Established in ancient Greece but codified in late Roman antiquity, the Liberal Arts were divided into two categories, the first of which, the ‘Trivium’, consists of Dialectic (or Logic), Rhetoric and Grammar – the skills held to be essential for a person to participate in civic life, as explained in Plato’s Dialogues, including public debate, serving on a jury and defending oneself in court. The second category, consisting of the remaining four Liberal Arts, was identified as the ‘Quadrivium’, the intellectual, scientific and creative skills that followed upon mastery of the ‘Trivium’.

La Hyre’s paintings of Dialectic and Rhetoric, while originally parts of the larger decorative scheme designed for Tallemant, remained together as pendants once the complete suite was disassembled and sold off in 1760, and appeared together as one lot at auction in Paris on 20 December 1814. Both paintings are signed and dated 1650 and, indeed, La Hyre seems to have conceived them as pendants within the larger set of paintings, as their subdued and earthy palette, smooth and polished finish and closely associated subject matter suggests. (Although intimately related as philosophical concepts, ‘Dialectic’ is a method of philosophical debate that aims to establish the truth among opposing points of view through reasoned argumentation; ‘Rhetoric’, as defined by Aristotle, is ‘the faculty of observing in any given case the available means of persuasion.’) The principal source that guided La Hyre in the particulars of the iconography of his subjects was Cesare Ripa’s famous emblem book, the Iconologia, first published with illustrations in Rome in 1603, then translated into French and published in Paris in 1636. Following Ripa’s description of the personification of Dialectic, La Hyre paints a forceful young woman in a helmet, topped with two plumes, one black, one white. In her right hand she holds two sharp arrows, her left hand rests against a book inscribed ‘GORGIUS’, a reference to the ancient Greek pre-Socratic philosopher (483-375 BC) celebrated for rhetorical innovations in paradoxical thought that were the basis for sophistry. In Ripa’s image of Dialectic/Logic, the helmet she wears signifies ‘the Vigor of the Intellect, especially necessary for Dialectic.’ The two plumes symbolize the ‘defense of the True as well as the False with reasons that seem acceptable, and both of which she plays with as easily as the wind lifts a feather; for the reasons which a vigorous intellect produces are like the feathers held by the hardness of her helmet…. The crescent moon she wears on her crest expresses the same, for, as Piero Valeriano in book 44 of the Hieroglyphica (1556) observes, Dialectic is like the moon for the variety of forms it takes.’
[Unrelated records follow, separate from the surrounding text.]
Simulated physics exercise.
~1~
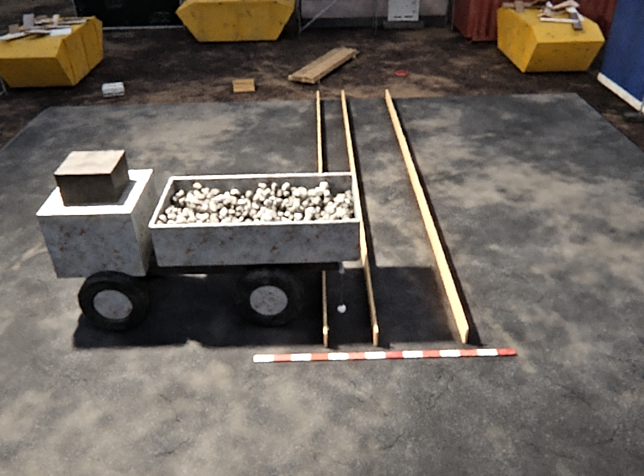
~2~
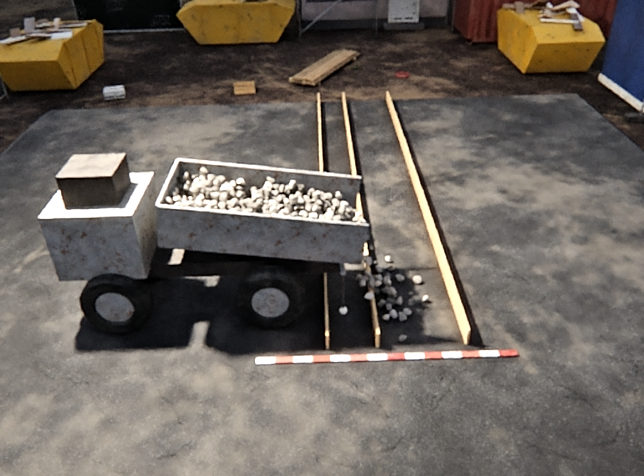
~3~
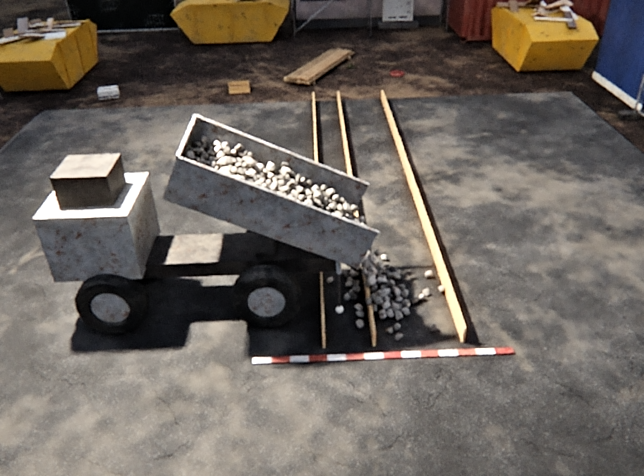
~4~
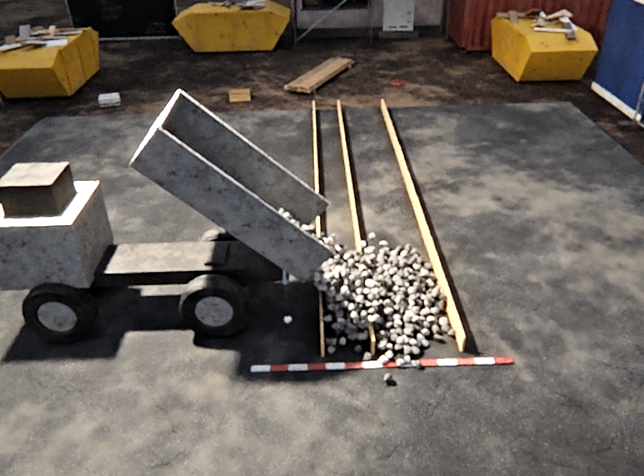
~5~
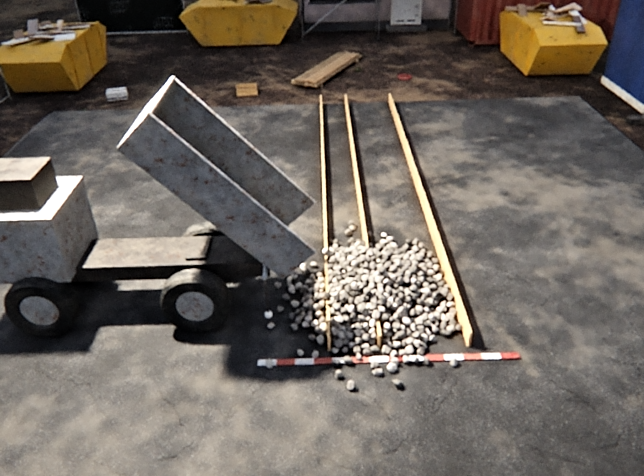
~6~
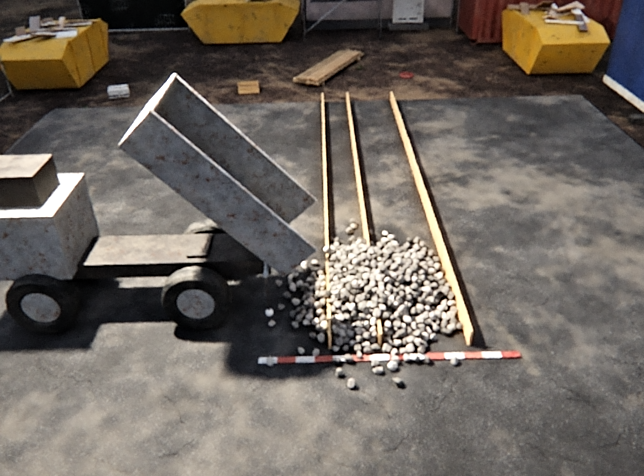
Grey tipping truck raising its bed and spilling pale stones across three boards, rolling left and leaving a heap behind it.
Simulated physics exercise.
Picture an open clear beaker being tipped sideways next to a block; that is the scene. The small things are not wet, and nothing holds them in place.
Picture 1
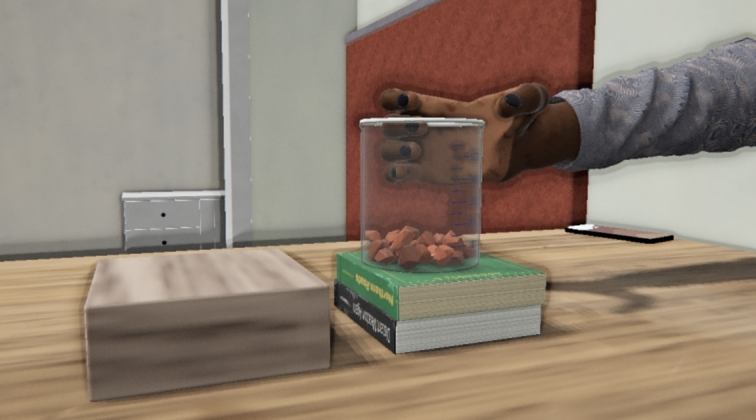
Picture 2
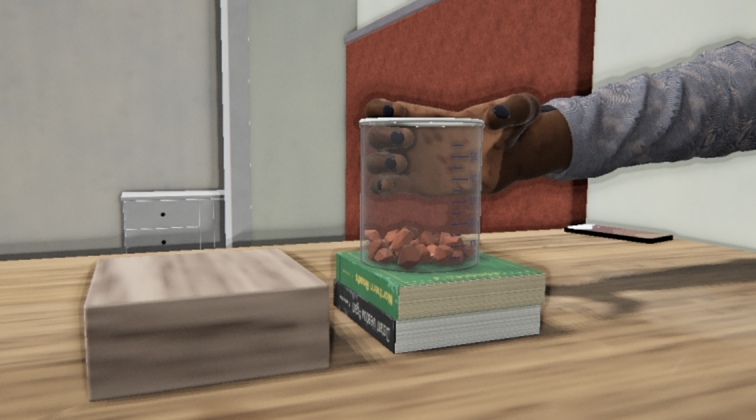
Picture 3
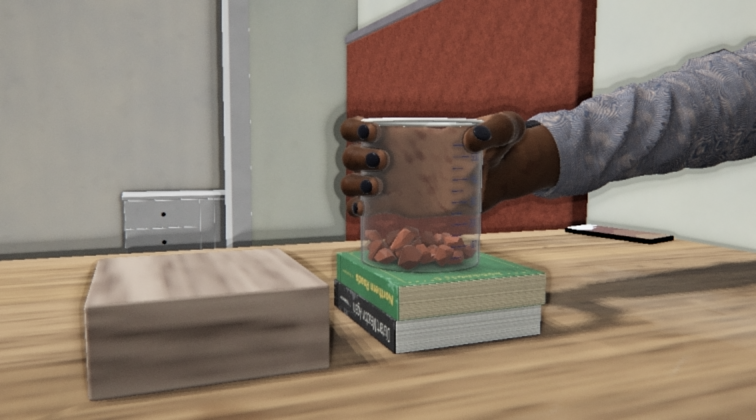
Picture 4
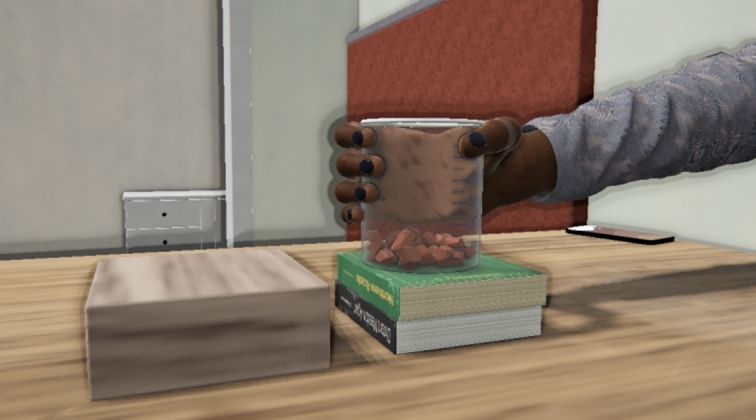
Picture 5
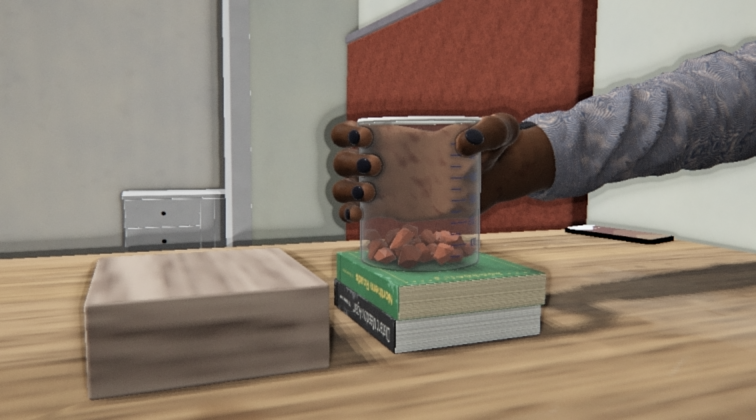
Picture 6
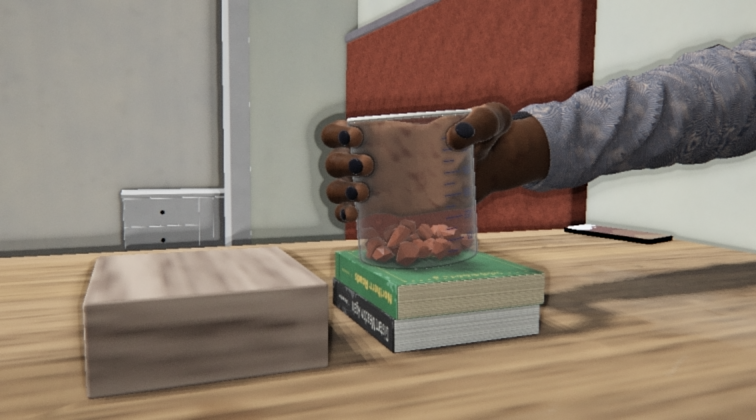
A wooden tabletop in a room with pale grey walls and a red-brown panel is seen from just above its surface by a still camera. A clear beaker holding a low layer of reddish brick bits stands on two stacked books, the upper one green, with a pale wooden block at left and a dark phone behind at right. A grey-sleeved hand reaches in from the right, closes around the beaker, then shifts it slightly left with a faint tilt.
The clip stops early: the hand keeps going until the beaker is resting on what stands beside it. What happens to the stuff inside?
I bet the contents are contained at that angle.
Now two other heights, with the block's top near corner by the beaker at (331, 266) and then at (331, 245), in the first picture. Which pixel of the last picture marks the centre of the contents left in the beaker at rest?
It would settle near (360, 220) the first time and near (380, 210) the second time.
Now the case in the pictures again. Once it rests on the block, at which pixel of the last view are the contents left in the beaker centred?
Near (343, 233).
Then, 0.46 s later than the last frame, the beaker leans 35°; everything is still inside.
Then, 0.94 s later than the last frame, the beaker leans 66°; everything is still inside.
Then, 1.52 s later than the last frame, the beaker rests on the block at 83°; everything is still inside.
When it is over, the beaker rests on the block at 83°; everything is still inside.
The painting of Rhetoric follows Ripa’s model even more closely, depicting, as Ripa recommends, ‘A fair lady, richly clothed, with a noble headdress; very complaisant; holds up her right hand open; a scepter in her left, with a book; on the skirt of her petticoat are the words, ORNATUS PERSUASIO [‘Decorated with Conviction’]; of a ruddy complexion, with a Chimera at her feet. Fair and complaisant, because there is none so ill-bred that is not sensible of the charms of Eloquence. Her open hand shows Rhetoric discourses in a more open way than Logic [Dialectic]. The scepter: her sway over men’s minds. The book: Study is requisite. The motto denotes its business: The Chimera, the three precepts of it; judicial, demonstrative, and deliberative.’ While La Hyre did not include a Chimera at Rhetoric’s feet, the two winged serpent entwined around her scepter, in the form of a caduceus, fulfill its function.

A fine chalk drawing after Rhetoric in the Harvard Art Museums, formerly considered a preparatory study by La Hyre, is regarded by Thuillier and Rosenberg (fig. 263c, p. 301) as a copy of the painting made by an unknown hand.